Install Linux on an M1 Mac With Apple Silicon - WindowsTips.net - Windows Tips and Tricks with Geek

Friday, November 12, 2021

Install Linux on an M1 Mac With Apple Silicon

 Debian ARM virtual machine on M1 Max

The Easy Route: Use UTM Gallery

UTM provides some ready-made VMs that you can download and install, which lets you hit the ground running and not worry about configuring your own machine. This is by far the easiest route to take, with support for some popular distros like Arch Linux (ARM), Debian (ARM), Ubuntu (x86-64 and ARM).

For Linux and similar open source projects, the VM downloads are provided with everything you need including the disk image required to run the operating system.

Ubuntu and Arch Linux VMs courtesy of UTM Gallery

You can also use this Gallery feature to download ready-to-run VMs for Windows 10 and 11, Windows XP, and macOS 9 but you’ll need to provide your own disk images.

Simply head to the Gallery page and select the VM you would like to install. Click “Download” to save the configuration to disk, then open UTM and click File > Import Virtual Machine.

Select the UTM file you downloaded and it will be imported. In the case of Linux, all you have to do is click the “play” button and your VM will begin. We strongly recommend ARM64 images for performance reasons. In our testing the x86-64 version of Ubuntu ran at a glacial pace, even on an M1 Max processor.

Ubuntu on Apple Silicon via UTM

Note: If you receive an error like “Number of SMP CPUs requested (10) exceeds max CPUs supported by machine ‘mach-virt’ (8)” right click on your VM, and select “Edit”, then head to “System” and check “Show Advanced Settings” then under “CPU Cores” enter 8 (or whatever the “max” is quoted as in the error).

Creating Your Own Virtual Machine With UTM

You can also create your own VM, but be prepared to do some troubleshooting to get everything working. As an example, we were able to get x86-64 Puppy Linux 9.5 to boot up to the point where the X window manager is launched, at which point it would (seemingly) hang.

Launch UTM and click on the “Create a New Virtual Machine” button, then give your new VM a name you can recognize in the “Information” tab:

Create a new VM and name it

Move on to the “System” tab and select your desired system architecture (you’ll need to match this to the version of Linux you downloaded) and select the desired amount of RAM you want to dedicate to your machine.

Match your system architecture and RAM requirements to your Linux distro

Now head to the “Drives” tab and delete any existing drives by clicking the trash can icon next to them. Create a removable drive from which to install Linux by clicking “New Drive” then checking the “Removable” box and choosing “USB” as the interface.
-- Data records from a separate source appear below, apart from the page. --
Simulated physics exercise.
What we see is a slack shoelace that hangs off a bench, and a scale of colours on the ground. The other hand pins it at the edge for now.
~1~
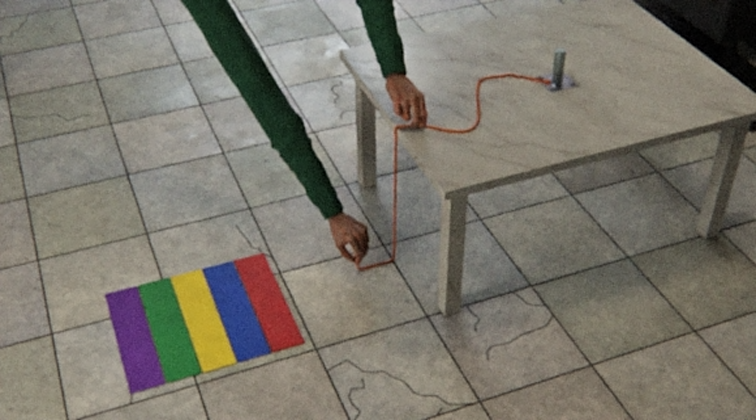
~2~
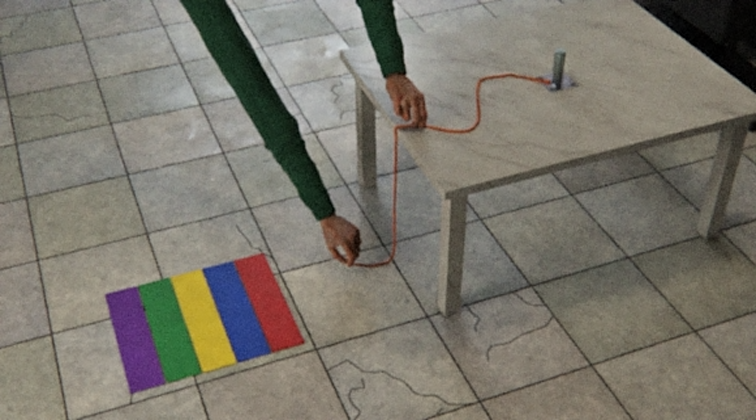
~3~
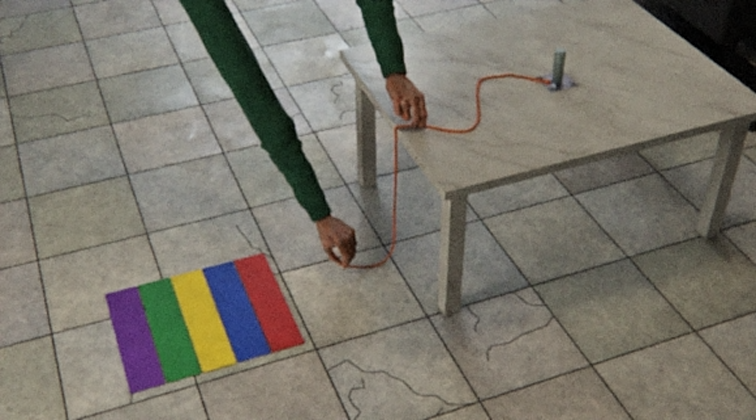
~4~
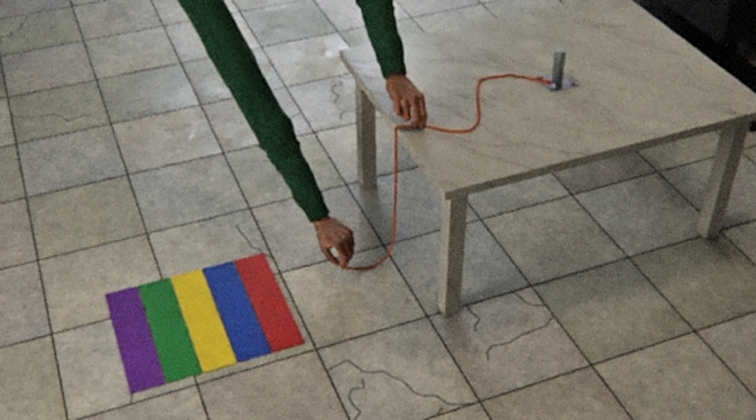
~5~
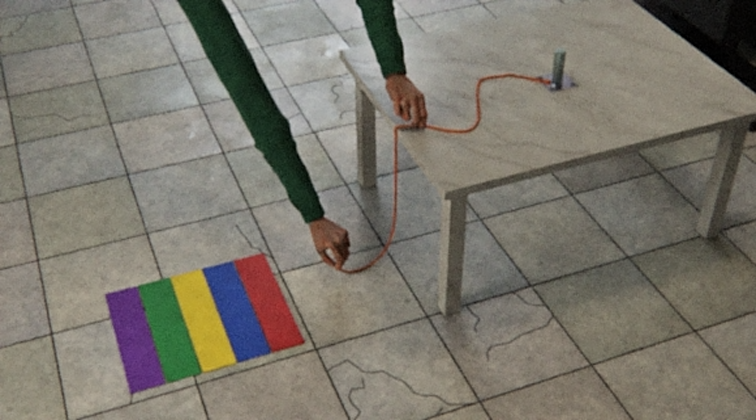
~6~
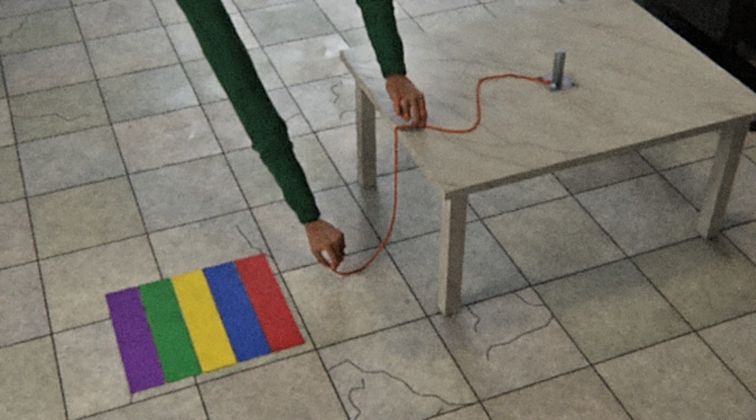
Orange cord hanging slack off a table edge, one hand pinning it while the other draws its lower end slightly left.
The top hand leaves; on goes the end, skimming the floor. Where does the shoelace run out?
It gets as far as the green strip.
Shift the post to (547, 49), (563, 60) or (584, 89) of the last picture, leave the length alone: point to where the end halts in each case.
Try by try, around (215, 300), (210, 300) and (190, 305).
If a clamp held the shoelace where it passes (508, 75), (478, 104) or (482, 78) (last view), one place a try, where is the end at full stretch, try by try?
The places are (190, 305), (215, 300) and (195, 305).
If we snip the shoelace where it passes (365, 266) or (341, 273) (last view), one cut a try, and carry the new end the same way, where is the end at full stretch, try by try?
The places are (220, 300) and (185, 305).
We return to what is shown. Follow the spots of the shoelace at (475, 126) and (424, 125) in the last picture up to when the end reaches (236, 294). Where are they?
At (407, 122), then (386, 164).
Early on, end near (236, 294); over blue.
Midway, end near (192, 305); over yellow.
At the end of the slack, end near (167, 312); over green. The green one.
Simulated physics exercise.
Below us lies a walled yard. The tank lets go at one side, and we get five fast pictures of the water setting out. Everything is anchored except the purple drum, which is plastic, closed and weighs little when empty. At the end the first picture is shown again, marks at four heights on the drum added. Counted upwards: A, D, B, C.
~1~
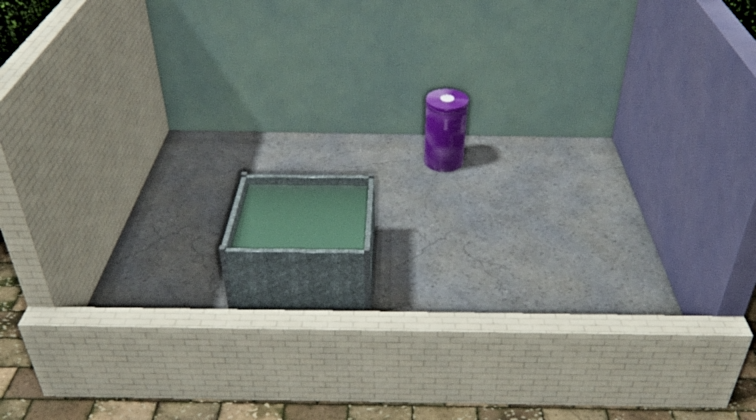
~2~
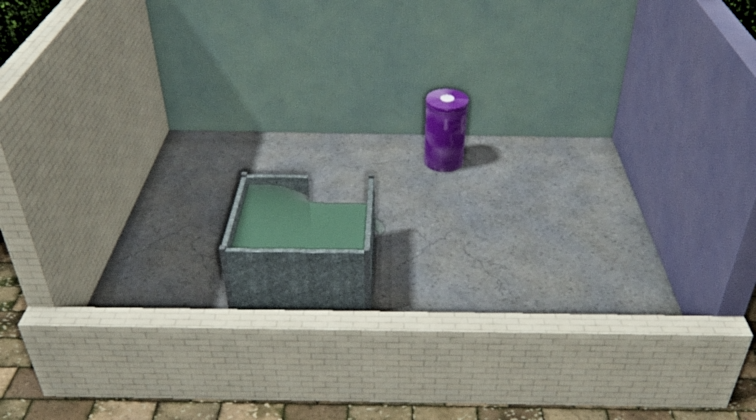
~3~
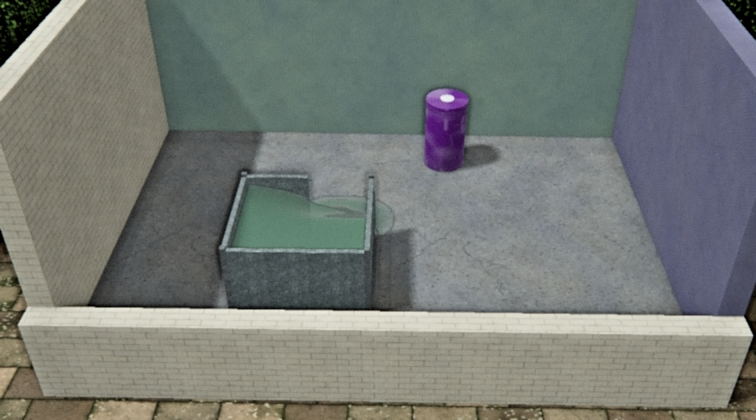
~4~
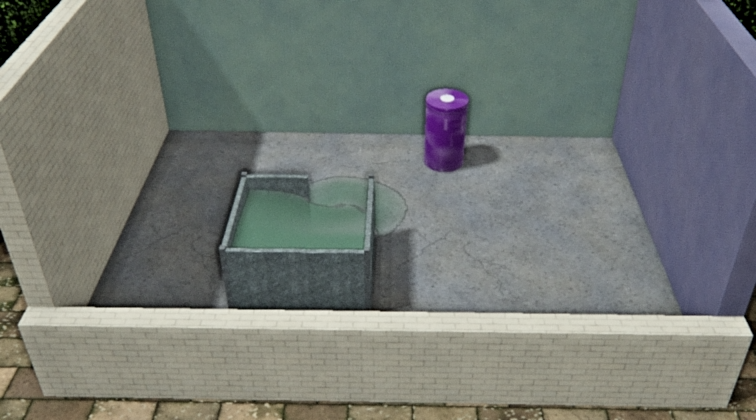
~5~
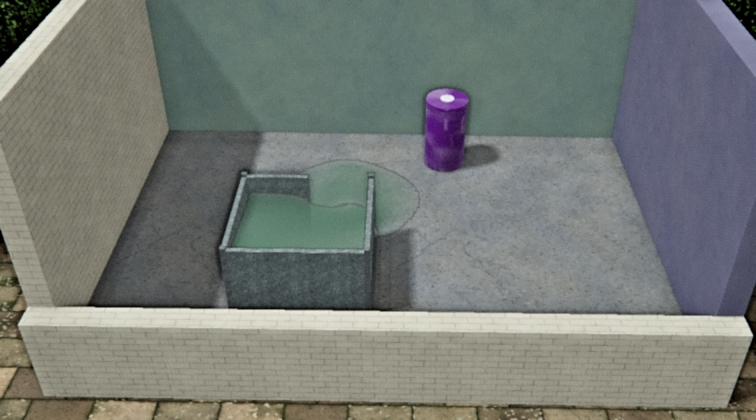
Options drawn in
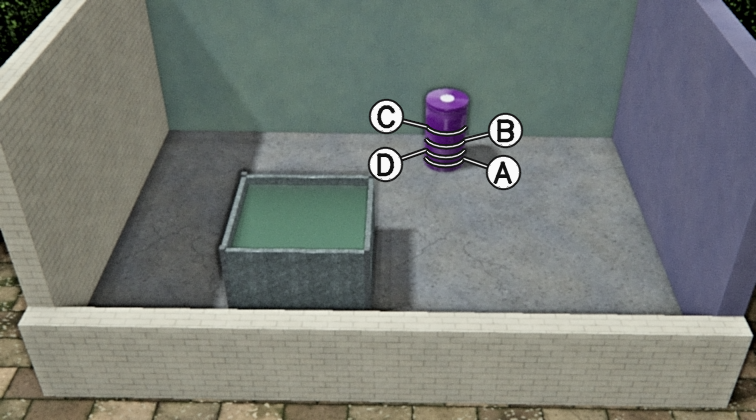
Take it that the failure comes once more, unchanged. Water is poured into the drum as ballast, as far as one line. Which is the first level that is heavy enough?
The answer is mark D.
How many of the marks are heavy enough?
Three of them.
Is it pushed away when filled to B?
No, not at all.
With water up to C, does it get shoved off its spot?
No.
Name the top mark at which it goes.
A.
In white, A at (445, 165); B at (446, 146); C at (446, 134); D at (445, 157); from the bottom up A, D, B, C.
With A, it is pushed about 4 times its own width away.
With B, it does not move.
With C, it does not move.
With D, it shifts by a finger or two and stays.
Create a removable bootable drive

Click on the “New Drive” button again and create a non-removable installation drive with a size of your choice, choosing “IDE” as the interface.

Create an installation drive

Confirm that your removable USB drive is at the top of the list (if it isn’t, click the “up” arrow to move it above your installation drive so that the VM looks for your virtual USB drive before your empty virtual hard drive.

Click the “Save” button and highlight the machine you just made. Click on the “CD/DVD” drop-down box and locate the Linux ISO you would like to boot.

Locate your disk image

Finally hit the “Play” button to start your virtual machine and wait for Linux to load.

The Puppy Linux bootloader

If you encounter problems you may want to change “System” type on the “System” tab, and check “Show Advanced Settings” to see even more options you can change. You may have joy emulating some of the settings provided in ready-to-run UTM gallery VMs, as per the section above.